The National Stadium, designed by J.S.K. Architekci Sp. based in Warsaw, in conjunction with gmp-Architekten von Gerkan, Marg und Partner from Berlin, and civil and structural consulting engineer Schlaich Bergermann und Partner from Stuttgart, is being built directly in the basin of the existing 10th Anniversary Stadium. The original stadium, on the east bank of the River Wisla, opened in 1955 and was built on the rubble from Warsaw devastated and destroyed by Nazi Germany in the Second World War.

The new stadium will have 72 backward raking stanchions around its perimeter to support the fixed roof over the seating and integral folding and retractable membrane over the pitch. There will be nine levels in the arena, including a five level concourse under the terraced seating for offices, conference facilities and restaurants, a further two lower levels for players’ changing rooms and press and two levels directly under the pitch’s playing surface for underground parking for about 1,700 cars. The stadium is estimated to cost between PLN1.5 to 2.2billion (€335 to €490M) and is scheduled for completion at the end of 2011, ready to stage the opening game, group matches and quarter and semi finals of the Euro 2012 competition.
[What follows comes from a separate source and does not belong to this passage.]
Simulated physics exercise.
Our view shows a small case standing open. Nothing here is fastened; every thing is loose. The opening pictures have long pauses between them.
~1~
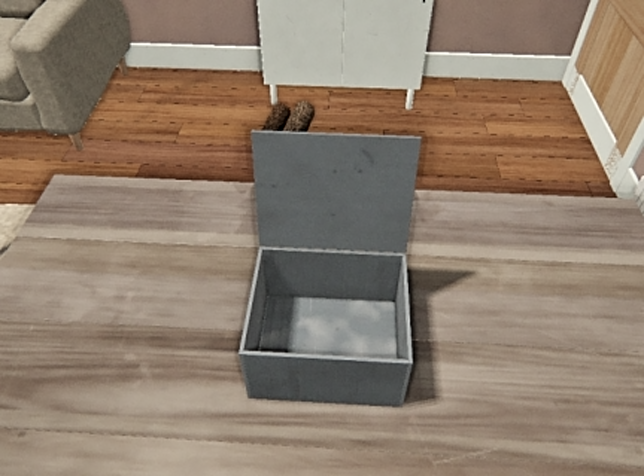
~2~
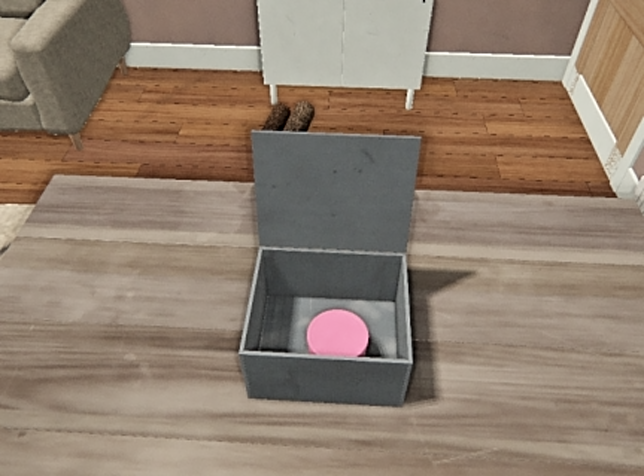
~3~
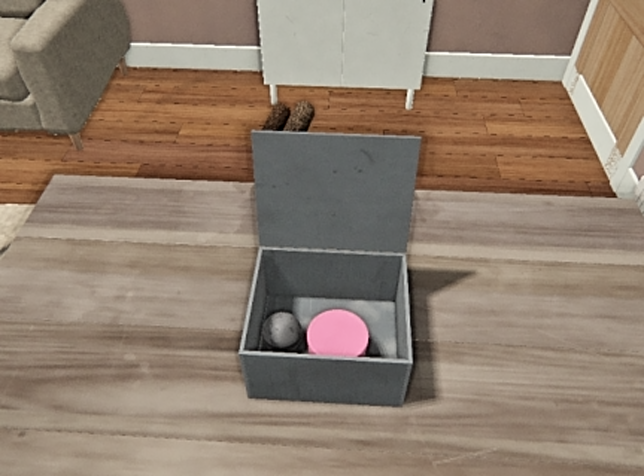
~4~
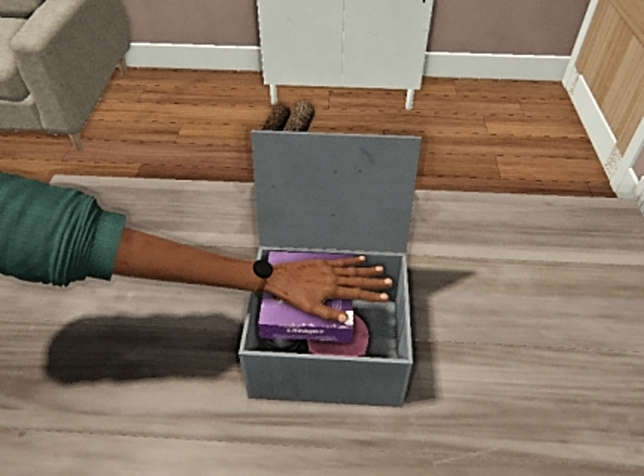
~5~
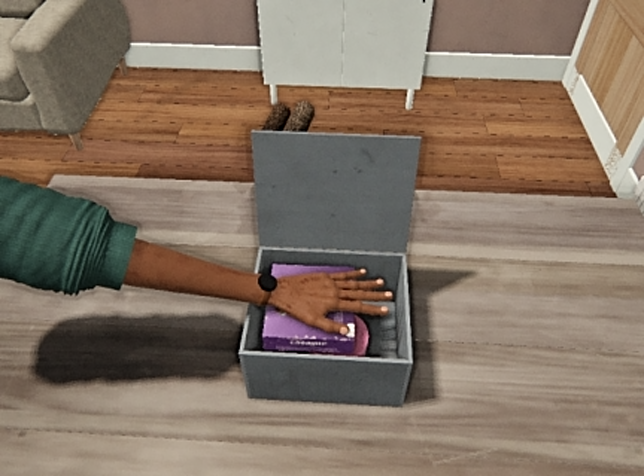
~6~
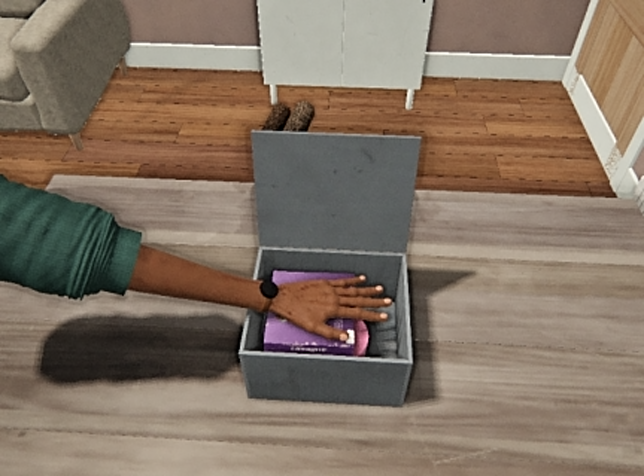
An arm in a green sleeve with a dark wristband reaches from the left over a small open grey case on a wooden table, seen from above and in front. The case first stands empty, then holds a round pink tub, then a grey ball to its left. The hand, flat on a purple packet, lowers it slightly inside the case while the view stays still.
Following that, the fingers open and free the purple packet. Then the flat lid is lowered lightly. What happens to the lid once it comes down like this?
The lid is fully lowered.
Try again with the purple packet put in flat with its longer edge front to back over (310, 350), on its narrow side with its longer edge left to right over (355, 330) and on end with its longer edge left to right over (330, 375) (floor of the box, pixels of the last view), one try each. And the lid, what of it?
In order, the lid fits down, then gets blocked, then gets blocked.
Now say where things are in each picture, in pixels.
In the first picture, the last thing is not in view yet.
In the second picture, the last thing is not in view yet; pink tub (337, 347).
In the third picture, the last thing is not in view yet; pink tub (337, 347).
In the fourth picture, on its way; purple packet (309, 295).
In the fifth picture, on its way; purple packet (311, 307).
In the sixth picture, in place under the hand; purple packet (311, 313).
Then, 1.10 s on from there, lid starting down; purple packet turned 6° from how it was put near (308, 313).
Then, 1.60 s on from there, lid 59° above the rim; purple packet turned 6° from how it was put near (308, 312).
Then, 1.80 s on from there, lid 33° above the rim; purple packet turned 6° from how it was put near (307, 312).
Then, 2.00 s on from there, lid shut; purple packet turned 6° from how it was put near (306, 312).
In the end, lid shut; left askew, purple packet; the other 2 unmoved. At the end, from the last picture's camera, purple packet near (305, 312).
Due to the potentially difficult piling in the compacted backfill, the stadium’s design team instigated and paid for a comprehensive pile testing regime to determine the suitability of different types of piling and to help avoid potential problems during the main piling works. Aarsleff, together with a handful of other companies, took part in an extensive programme of test piling in May 2008. The various techniques were assessed by a separate team of independent foundation specialists, who recommended to the design team that 400mm square section precast concrete piling should provide the vast bulk of the stadium’s foundations. This method was supplemented with some large diameter bored piling for the main stanchions and hundreds of stone columns installed directly under the playing area.
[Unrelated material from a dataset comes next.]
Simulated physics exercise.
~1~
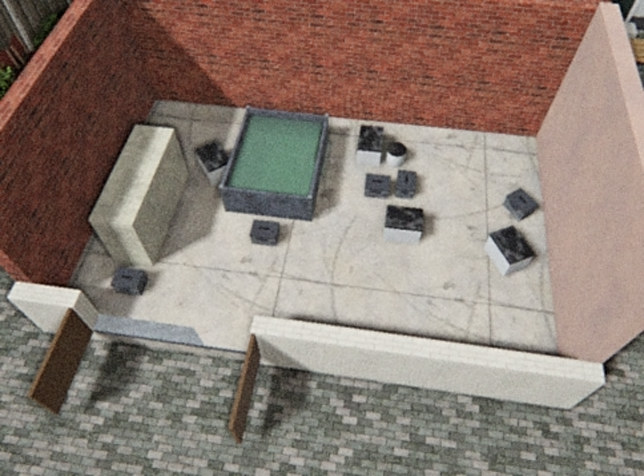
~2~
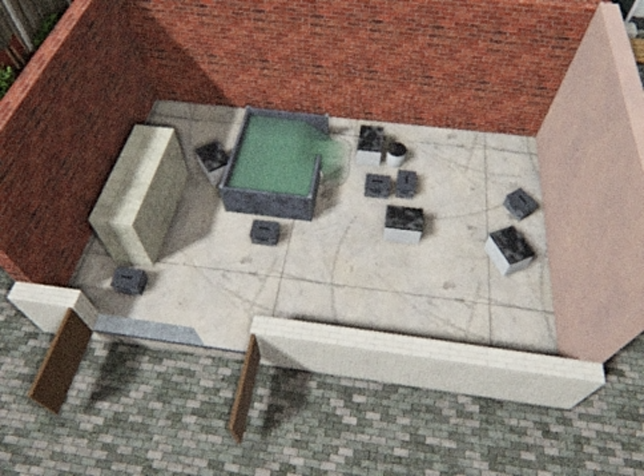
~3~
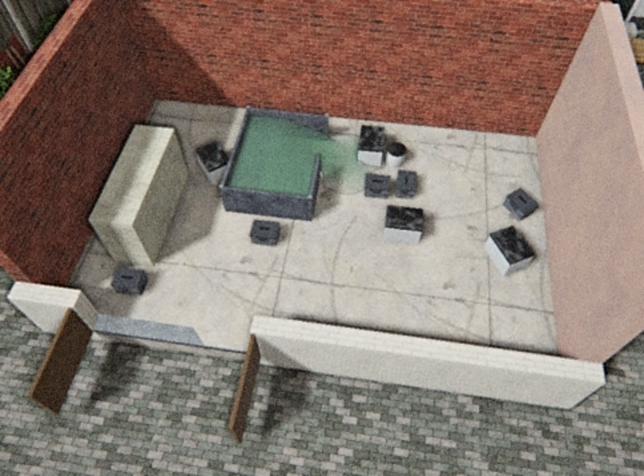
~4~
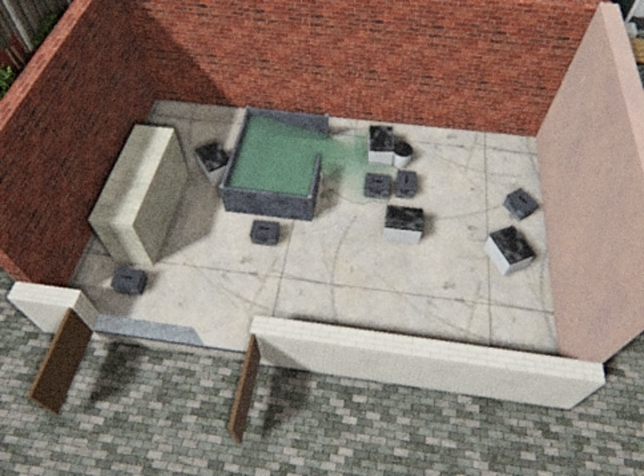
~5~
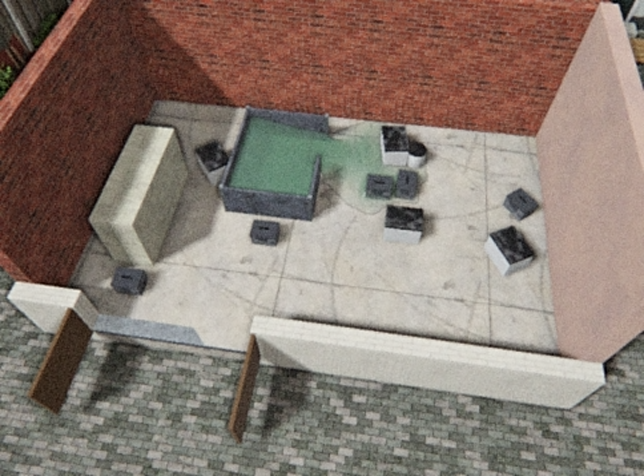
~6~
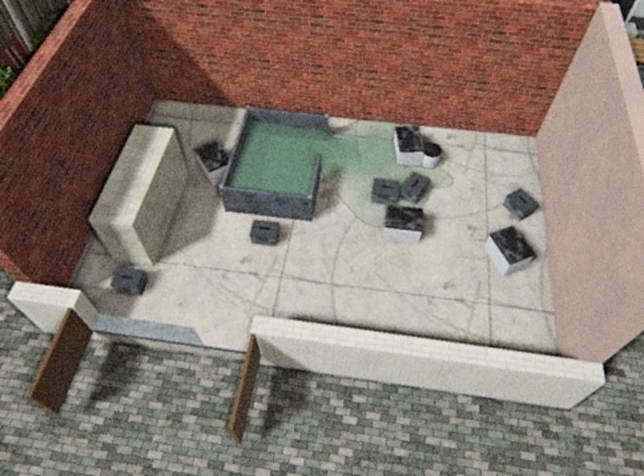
Green water pours from a walled tank and pushes a nearby box and pail rightward.
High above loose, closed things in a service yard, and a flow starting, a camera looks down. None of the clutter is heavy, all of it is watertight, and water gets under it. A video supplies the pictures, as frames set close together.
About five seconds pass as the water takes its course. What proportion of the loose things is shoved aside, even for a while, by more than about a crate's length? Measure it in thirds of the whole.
The share is one to two thirds of the whole.
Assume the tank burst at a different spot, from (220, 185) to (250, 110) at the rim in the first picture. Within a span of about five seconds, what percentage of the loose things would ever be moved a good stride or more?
About 20 %.
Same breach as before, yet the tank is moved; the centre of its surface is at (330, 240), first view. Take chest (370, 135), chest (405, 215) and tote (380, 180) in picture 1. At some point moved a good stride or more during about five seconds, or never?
Object by object: Below the mark, over the mark, below the mark.
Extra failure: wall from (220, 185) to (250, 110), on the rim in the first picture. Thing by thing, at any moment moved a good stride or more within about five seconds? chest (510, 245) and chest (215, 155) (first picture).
Lab note, as listed: Stayed below that mark / reached that mark.
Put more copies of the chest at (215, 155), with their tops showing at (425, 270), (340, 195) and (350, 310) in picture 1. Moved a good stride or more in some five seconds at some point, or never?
One by one: Hardly budges; hardly budges; hardly budges.
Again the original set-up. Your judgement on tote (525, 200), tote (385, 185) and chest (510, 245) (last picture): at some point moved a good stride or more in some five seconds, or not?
Went a long way, went a long way, went a long way.
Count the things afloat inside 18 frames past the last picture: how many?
Count: 5.
A moment on, 4 of 10 are well off their spots; 0 afloat.
Next, 4 of 10 are well off their spots; 3 afloat.
Later, 6 of 10 are well off their spots; 5 afloat.
In the end, 6 of 10 are well off their spots, and 6 have been at some point; 5 afloat.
The independent foundations specialists’ recommendations where accepted by the stadium client National Centre of Sport and the Warsaw based main earthworks and substructure contractor Pol-Aqua. The company needed to check that Aarsleff could make and supply the required vast numbers of precast piles fast enough and install them in the very tight programme. Aarsleff was successful with its tender and Pol-Aqua awarded the company an approximate PLN42M (€9M) subcontract to supply and install around 9,000 of its 400mm square section piles. All piles were between 6m to 26m long and contained considerable additional reinforcing specified by the stadium’s design team and needed to take the required design loads.
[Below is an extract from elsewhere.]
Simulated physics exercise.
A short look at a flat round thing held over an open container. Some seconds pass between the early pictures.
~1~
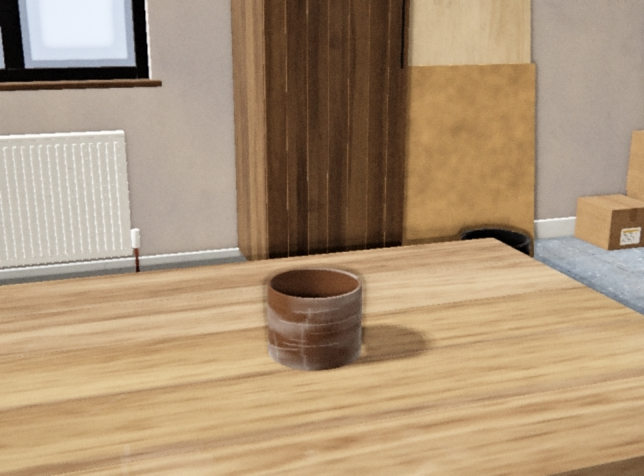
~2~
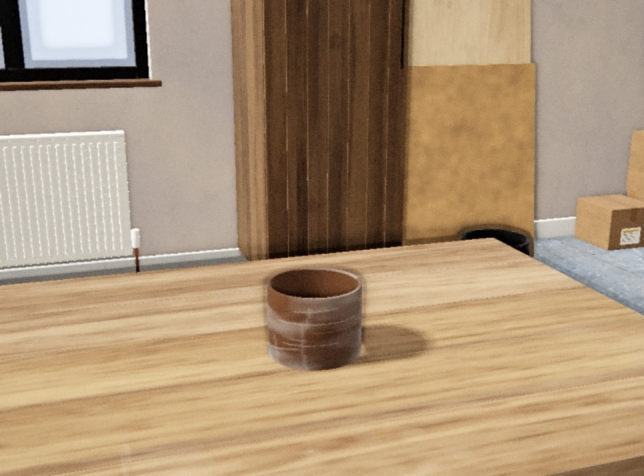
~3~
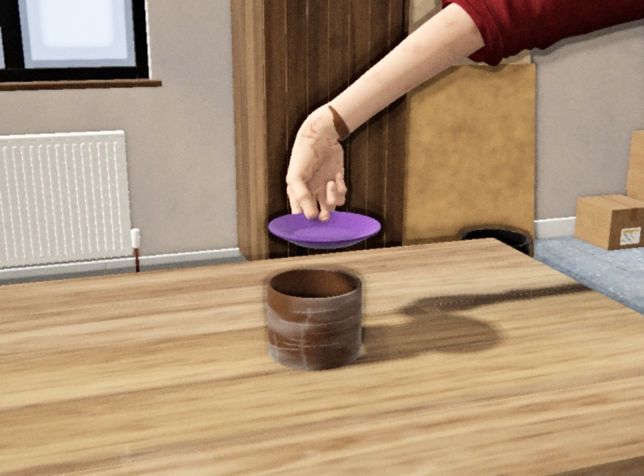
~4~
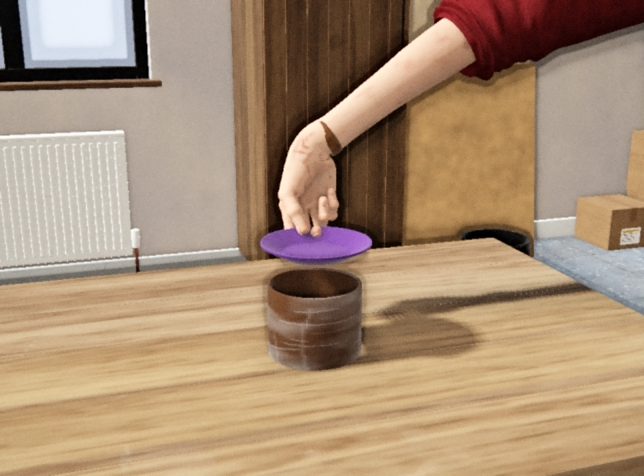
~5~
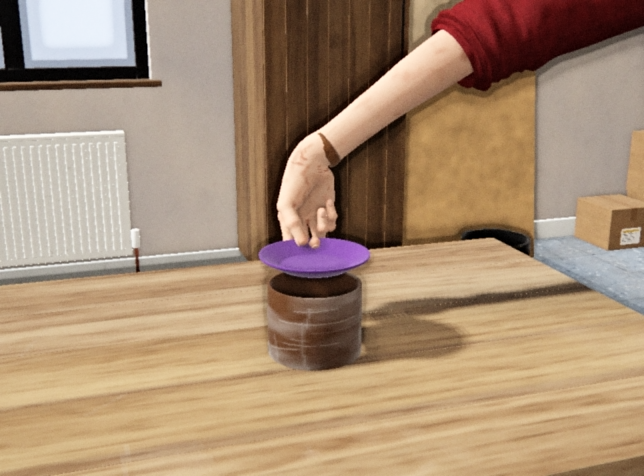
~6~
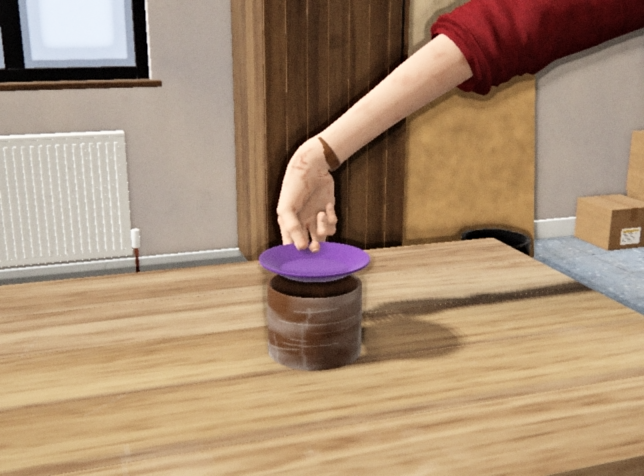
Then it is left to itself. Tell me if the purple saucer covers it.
Here the purple saucer works as a lid.
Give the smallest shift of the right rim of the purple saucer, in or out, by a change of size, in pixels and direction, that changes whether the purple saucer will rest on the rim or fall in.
About 8 pixels left.
Then, 0.12 s later than the last frame, purple saucer moving near (315, 275).
When it is over, the purple saucer rests on the rim, near (315, 275).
Aarsleff moved very quickly and gathered together its core national team of heavy-duty rigs, operators and Polish engineers, supplemented with resources from the parent company in Denmark and its various subsidiaries. “For the stadium project we needed the group’s bigger rigs with the heavier hammers to cope with the heavy and big section piles,” says Per Aarsleff foundation works group manager Lars Rande. “In addition to the big Polish rigs we brought in two each from Germany, UK and Denmark, plus operators. We also combined and used our joint pile manufacturing capacity from our KPB pile factory in Poland and Centrum Pæle in Denmark. The KPB plant at Kutno, 120km west of Warsaw, did not have the capability to supply all the piles for the stadium and other projects in Poland at the same time so we imported about 20,000m from Denmark. We also brought over our chief mechanic from Denmark, but relied on all Polish engineers and project leader, as they know the language and how to deal with local issues.”

Aarsleff started onsite at the end of October 2008 and moved rapidly to build up the site team and rigs and create a large stock of piles on site. Piles were only allowed to be brought in at night due to local daytime traffic restrictions, as the fleet of lorries needed to transport them would have considerably added to the already congested road network in Warsaw. Aarsleff assembled a fleet of up to nine heavy-duty rigs at peak production and included two Banut 850s, a Hitachi KH125 and KH180, three Junttan PM20s and two Junttan PM25s, and all fitted with 7t to 9t hammers. Working 16h/day in two equal shifts, six days a week, the site team split the project up into 29 separate areas, each basically operating like an individual contract. Each sector was enclosed in a steel sheet piled cofferdam previously installed by Pol-Aqua.  The main contractor bought and drove an estimated 30,000m2 of sheet piling using a range of piling equipment hired in from all over Poland.

The old arena embankment’s inner sloping face was peppered by Aarsleff with a forest of precast concrete vertical and raking piles installed on four levels from the lowest basin level and up on the subsequent terraces to the top of the approximate 20m high level bank. The shortest piles, of about 6m, were installed at the lowest level and gradually increased in length to up to 26m at the top of the embankment. Piles over 15m long were jointed and all driven through the compacted rubble backfill to toe into the underlying sand. The required tension piles were installed to a preset level, whereas the piles to take compression were driven to a predetermined set. At each location of a main roof support stanchion a congested cluster of vertical and raking precast piles surrounded and complemented a radial line of 1m diameter bored piles previously installed by another contractor. Aarsleff had to report daily piling progress to Pol-Aqua and also conduct 33 static load tests and 140 dynamic tests, which were independently monitored and supervised by Poland’s Technical University of Wroclaw.

Aarsleff successfully completed its five-month contract early in March 2009 and a few days ahead of schedule. “Our success at the Warsaw Stadium has demonstrated that we are able to do mega jobs wherever in Europe as we can commit the necessary resources in a short time, which gives Aarsleff an advantage over competitors,” says Lars Rande. “We have done similar projects before, but this is one of the biggest and fastest and successfully completed in a very short time ahead of schedule. It’s easier in a decline to move rigs and other resources around, but even if we are all busy we have the flexibility in the group to move quickly as we have the common and important understanding of being able to help each other. In this case Poland had the benefit and maybe next time it could be Germany, Sweden, Denmark or UK. In the past we have had Danish rigs in UK, Polish rigs in Sweden, Germany and Denmark and German rigs several times in Poland. There is an exchange of equipment going on nearly all the time.”